Ces articles de la rubrique « Ailleurs sur le web » sont publiés à titre d'information et n'engagent pas la Tendance CLAIRE.
Par ATD Quart Monde
Sachant que, selon la DARES, moins de 9 salariés sur 10 sont en CDI sur les 26 millions de personnes en emploi en France et que 9 embauches sur 10 se font en CDD, combien d'années faudra t-il à notre pays pour devenir un pays de CDD - dont, actuellement, 30% ne durent qu'une journée ?
Il faudra un certain temps. En réalité, ce danger n'est pas pour demain, mais pour après-demain.
Car c'est comme s'il y avait deux "bassins" pour l'emploi en France : un grand bain où les gens sont en CDI et y restent de nombreuses années, et un petit bain, celui des CDD, qui ne communique pas avec le premier, où les personnes ne restent que quelques jours ou semaines. 90% des entrées se produisent dans ce petit bain, les sorties compensant en gros les entrées.
C'est ce qu'on appelle la bipolarisation du marché du travail : soit vous êtes en CDI pour un bout de temps ; soit vous ne l'êtes pas, et vous risquez fort de n'aller que de CDD en CDD. À chacun son bain.
Si le risque n'est pas que tout le monde se retrouve en CDD demain, cette bipolarisation présente tout de même une dimension insupportable et insoutenable : 9 travailleurs sur 10 qui n'ont pas de CDI ne peuvent espérer y accéder ; ils sont cantonnés aux CDD, emplois précaires qui, pour 2 à 3 millions d'entre eux actuellement, ne permettent guère de dépasser le seuil de pauvreté.

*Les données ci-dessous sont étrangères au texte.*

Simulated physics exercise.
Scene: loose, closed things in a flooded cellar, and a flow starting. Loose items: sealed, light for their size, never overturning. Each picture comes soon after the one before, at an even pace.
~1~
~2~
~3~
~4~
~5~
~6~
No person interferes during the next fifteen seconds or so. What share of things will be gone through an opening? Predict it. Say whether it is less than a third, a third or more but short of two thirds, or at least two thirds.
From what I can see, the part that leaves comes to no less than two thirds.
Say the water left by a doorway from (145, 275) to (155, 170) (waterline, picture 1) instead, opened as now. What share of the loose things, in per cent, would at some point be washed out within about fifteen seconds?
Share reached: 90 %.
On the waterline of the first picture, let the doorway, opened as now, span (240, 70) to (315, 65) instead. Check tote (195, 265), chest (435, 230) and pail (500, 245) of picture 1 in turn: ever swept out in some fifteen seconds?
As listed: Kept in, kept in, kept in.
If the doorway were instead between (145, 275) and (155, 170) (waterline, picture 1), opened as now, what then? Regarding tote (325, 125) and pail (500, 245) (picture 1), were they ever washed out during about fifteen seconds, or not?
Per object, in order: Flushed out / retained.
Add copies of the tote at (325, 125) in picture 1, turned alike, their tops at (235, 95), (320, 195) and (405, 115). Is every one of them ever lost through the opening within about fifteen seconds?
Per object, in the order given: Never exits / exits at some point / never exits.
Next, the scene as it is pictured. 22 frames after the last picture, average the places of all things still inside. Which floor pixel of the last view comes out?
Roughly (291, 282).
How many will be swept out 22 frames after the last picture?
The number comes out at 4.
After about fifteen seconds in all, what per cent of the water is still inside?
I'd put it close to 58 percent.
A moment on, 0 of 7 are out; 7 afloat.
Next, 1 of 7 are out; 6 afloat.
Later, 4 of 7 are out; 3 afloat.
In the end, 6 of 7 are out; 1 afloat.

Les politiques publiques actuelles semblent incapables de corriger ce phénomène. Elles n'en parlent pas. Elles s’accommodent de ce modèle d'emploi "de crise" et apprennent à vivre avec, même si elles savent que cela risque de leur coûter la non-reconduction de l'équipe au pouvoir, comme cela a été le cas pour François Hollande.

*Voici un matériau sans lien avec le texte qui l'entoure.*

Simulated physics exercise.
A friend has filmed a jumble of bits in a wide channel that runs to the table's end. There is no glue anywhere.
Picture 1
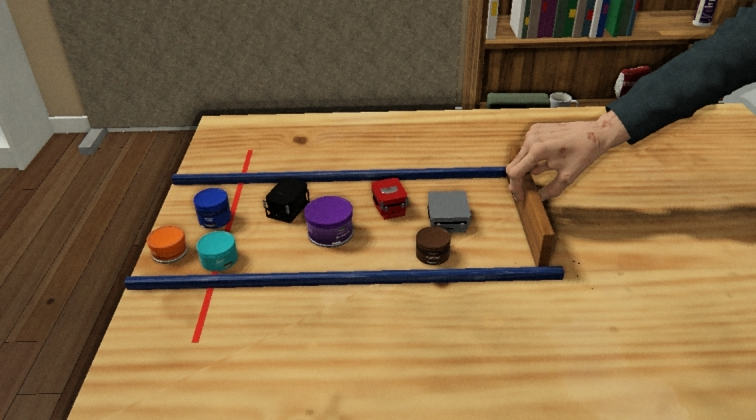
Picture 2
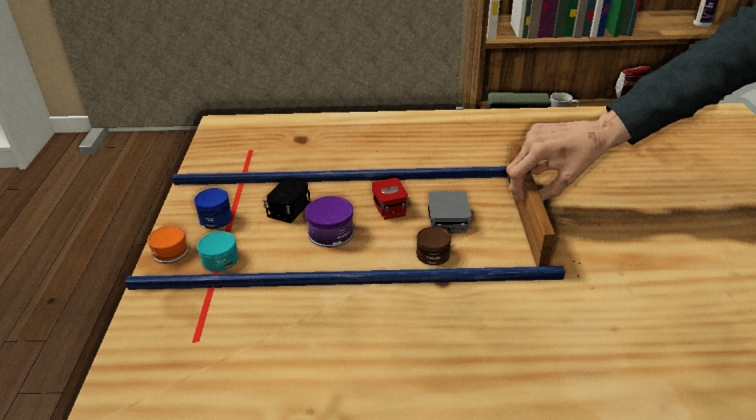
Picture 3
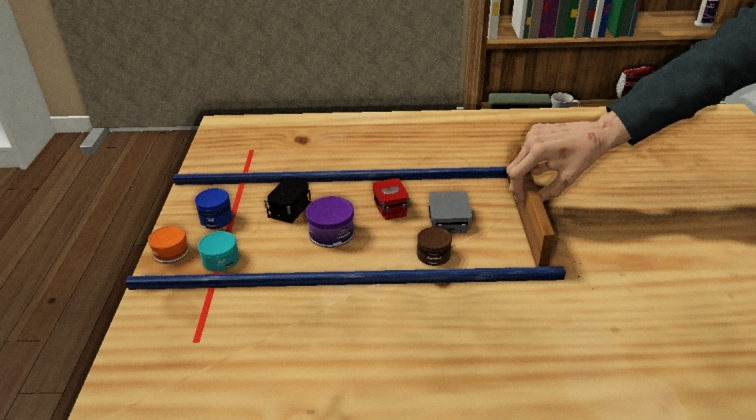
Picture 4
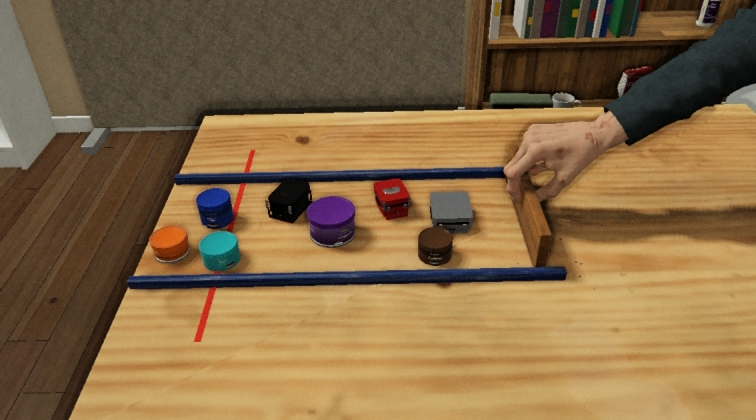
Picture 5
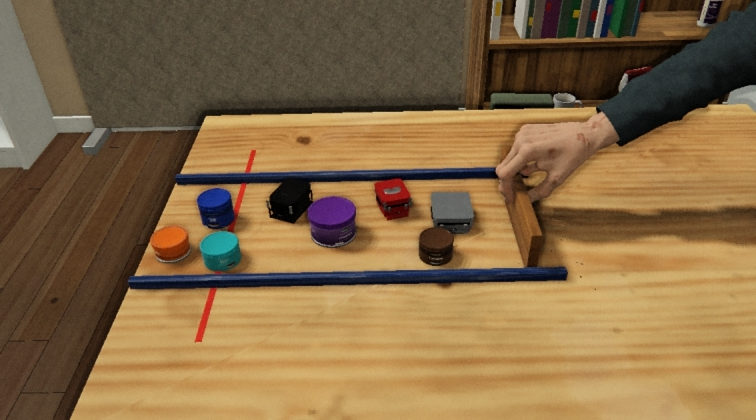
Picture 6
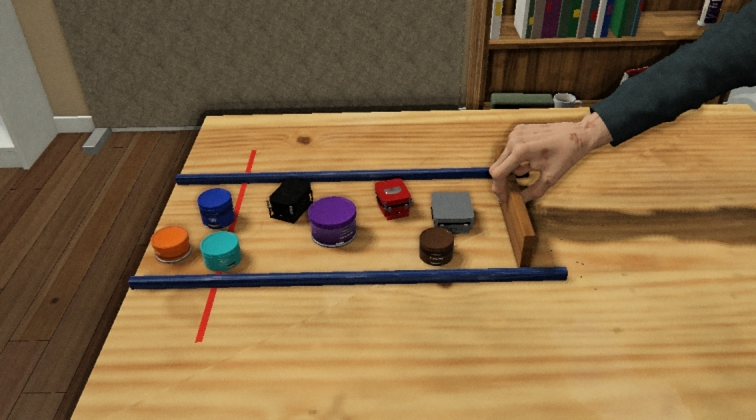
In this clip, eight small tins, tubs and cases sit between two blue rails on a wooden table, some near a red line, while a hand at the right slides an upright wooden board slightly left toward them.
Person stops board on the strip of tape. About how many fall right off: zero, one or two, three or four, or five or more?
Turns out one or at most two get shoved off the end.
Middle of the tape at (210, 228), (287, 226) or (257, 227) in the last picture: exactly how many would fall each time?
You'd get 3, then 0, then 0.
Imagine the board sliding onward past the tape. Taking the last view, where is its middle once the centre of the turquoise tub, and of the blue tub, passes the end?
The middle is at (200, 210) when it's the turquoise tub, and at (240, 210) when it's the blue tub.
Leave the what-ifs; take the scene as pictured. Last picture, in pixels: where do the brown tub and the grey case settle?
For the brown tub it's (204, 253), and for the grey case it's (213, 219).
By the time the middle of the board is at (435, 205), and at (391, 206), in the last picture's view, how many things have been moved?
The number moved is 3 and then 4.
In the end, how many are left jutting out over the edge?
I get 1.
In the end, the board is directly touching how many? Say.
3 touch it.
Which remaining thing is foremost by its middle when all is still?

Elles parlent d' "emploi", sans distinguer le décent du précaire, sans dire que plus du second, ce n'est pas plus de salut, mais plus de pauvreté et d'insécurité face à l'avenir, comme en Allemagne, au Royaume-Uni, aux États-Unis, etc.
Elles mettent en avant des mécanismes économiques (désindustrialisation, mondialisation, financiarisation, robotisation...) auxquels elles semblent se résigner.

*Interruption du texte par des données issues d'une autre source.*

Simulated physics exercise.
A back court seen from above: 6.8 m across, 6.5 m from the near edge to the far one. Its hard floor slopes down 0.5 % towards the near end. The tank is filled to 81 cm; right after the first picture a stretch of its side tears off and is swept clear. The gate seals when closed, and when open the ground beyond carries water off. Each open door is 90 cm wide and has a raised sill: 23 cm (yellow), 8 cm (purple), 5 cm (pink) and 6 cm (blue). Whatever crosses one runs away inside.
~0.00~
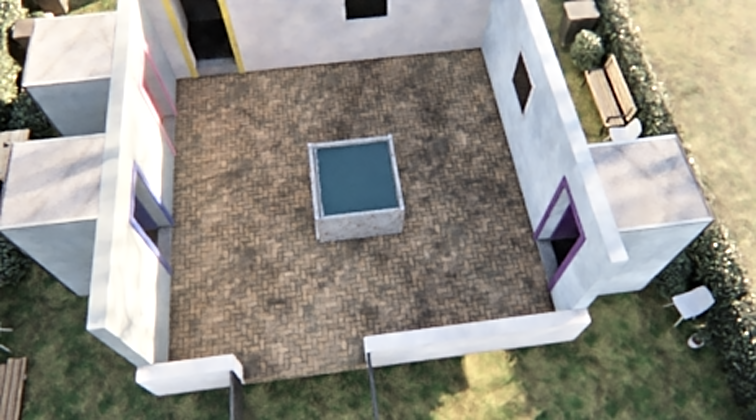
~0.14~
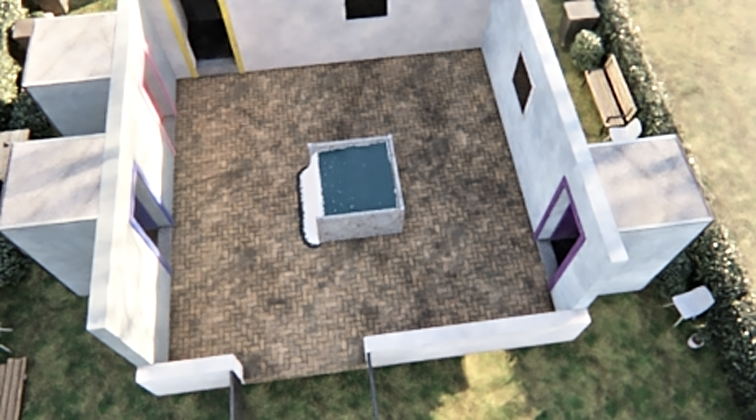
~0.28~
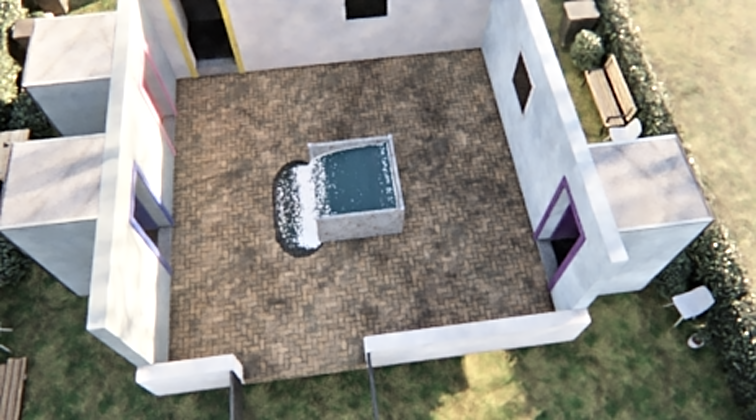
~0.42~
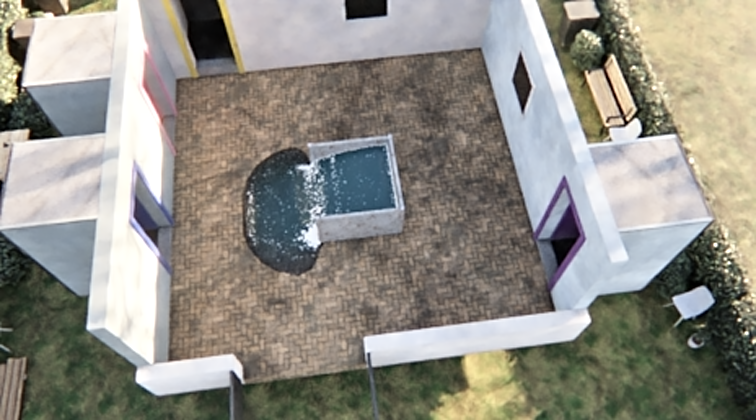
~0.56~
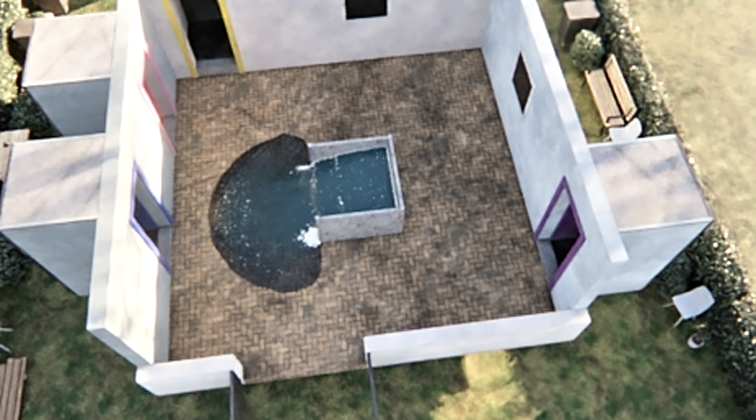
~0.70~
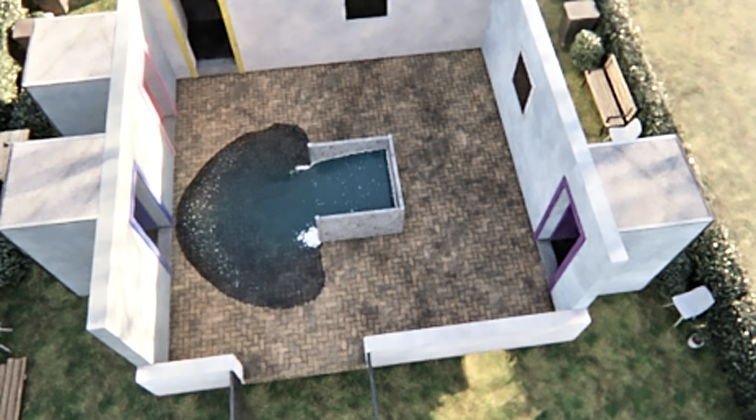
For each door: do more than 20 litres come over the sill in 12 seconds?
Door by door: At the yellow door it stays under the limit; at the purple door it does not reach the limit; at the pink door it passes the limit; at the blue door it goes over the limit.
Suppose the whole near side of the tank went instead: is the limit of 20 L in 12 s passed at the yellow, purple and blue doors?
Against that limit: Yellow not over, purple over, blue under.
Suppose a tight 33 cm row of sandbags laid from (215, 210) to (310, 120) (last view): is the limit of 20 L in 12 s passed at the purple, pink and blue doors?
Against that limit: Purple not over, pink under, blue over.
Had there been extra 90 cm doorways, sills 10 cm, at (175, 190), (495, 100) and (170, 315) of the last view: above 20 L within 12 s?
In turn: Above, not over, over.
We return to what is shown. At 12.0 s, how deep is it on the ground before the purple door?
Roughly 5.5 cm deep.
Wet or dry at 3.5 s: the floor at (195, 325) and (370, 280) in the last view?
In that order: Under water, not reached.
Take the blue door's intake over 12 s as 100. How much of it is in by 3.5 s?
Some 95 per cent by then.
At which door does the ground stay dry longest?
It is the purple one.
After 1.4 s water covers 30 % of the floor and is deepest (36 cm) near (173, 208); yellow door not reached, purple door not reached, pink door 13 cm at the sill, 2 L in, blue door 19 cm at the sill, 85 L in.
After 2.2 s water covers 30 % of the floor and is deepest (34 cm) near (169, 365); yellow door not reached, purple door not reached, pink door 14 cm at the sill, 30 L in, blue door 24 cm at the sill, 216 L in.
After 3.5 s water covers 40 % of the floor and is deepest (20 cm) near (177, 85); yellow door 16 cm at the sill, 0 L in, purple door not reached, pink door 8 cm at the sill, 55 L in, blue door 13 cm at the sill, 300 L in.
After 7.0 s water covers 85 % of the floor and is deepest (8 cm) near (169, 375); yellow door 4 cm at the sill, 0 L in, purple door 2 cm at the sill, 0 L in, pink door 5 cm at the sill, 65 L in, blue door 5 cm at the sill, 322 L in.
After 12.0 s water covers 95 % of the floor and is deepest (6 cm) near (520, 279); yellow door 2 cm at the sill, 0 L in, purple door 6 cm at the sill, 0 L in, pink door 2 cm at the sill, 66 L in, blue door 3 cm at the sill, 322 L in.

Elles lancent des mesures qui ne soigneront pas le mal-emploi : réduction des emplois aidés, renforcement du contrôle des chômeurs (visionnez ici la discussion du 16 juin 2018, sur les articles 35 et 36 du projet de loi "pour la liberté de choisir son avenir professionnel" - jusqu'à la fin, qui résume bien la qualité d'ouverture du gouvernement aux amendements déposés) pour qu'ils acceptent davantage d'emplois précaires, réduction des services publics, baisse de la fiscalité sur les plus riches et sur les grandes entreprises...
Pourtant, les politiques publiques pourraient s'attaquer à la pénurie de CDI en soutenant la création d'emplois utiles, décents, à temps choisi, non délocalisables - et ce ne sont pas que ces emplois marchands, privés, lucratifs et profitables dont on nous rabat les oreilles.
Depuis plusieurs années, des emplois utiles et décents se créent à petite échelle partout en France : par Solidarités Nouvelles face au Chômage depuis 1985, dans des entreprises de l'économie sociale et solidaire, dans des éco-lieux, sur les "territoires zéro chômeur de longue durée" initiés par ATD Quart Monde, etc. Leur particularité est de répondre aux besoins de territoires et des humains qui les habitent, et non pas de "marchés" hors-sols et hors-valeurs.
Notre gouvernement peut agir contre la bipolarisation de l'emploi en lançant une grande évaluation de ces emplois utiles et décents, en identifiant les conditions de leur réussite et en soutenant leur extension.
Ces emplois ne sont pas des sous-emplois. Ce sont en général des CDI à temps choisi, ou des emplois non-salariés, mais qui ont du sens, tissent des liens et créent des richesses de toutes sortes.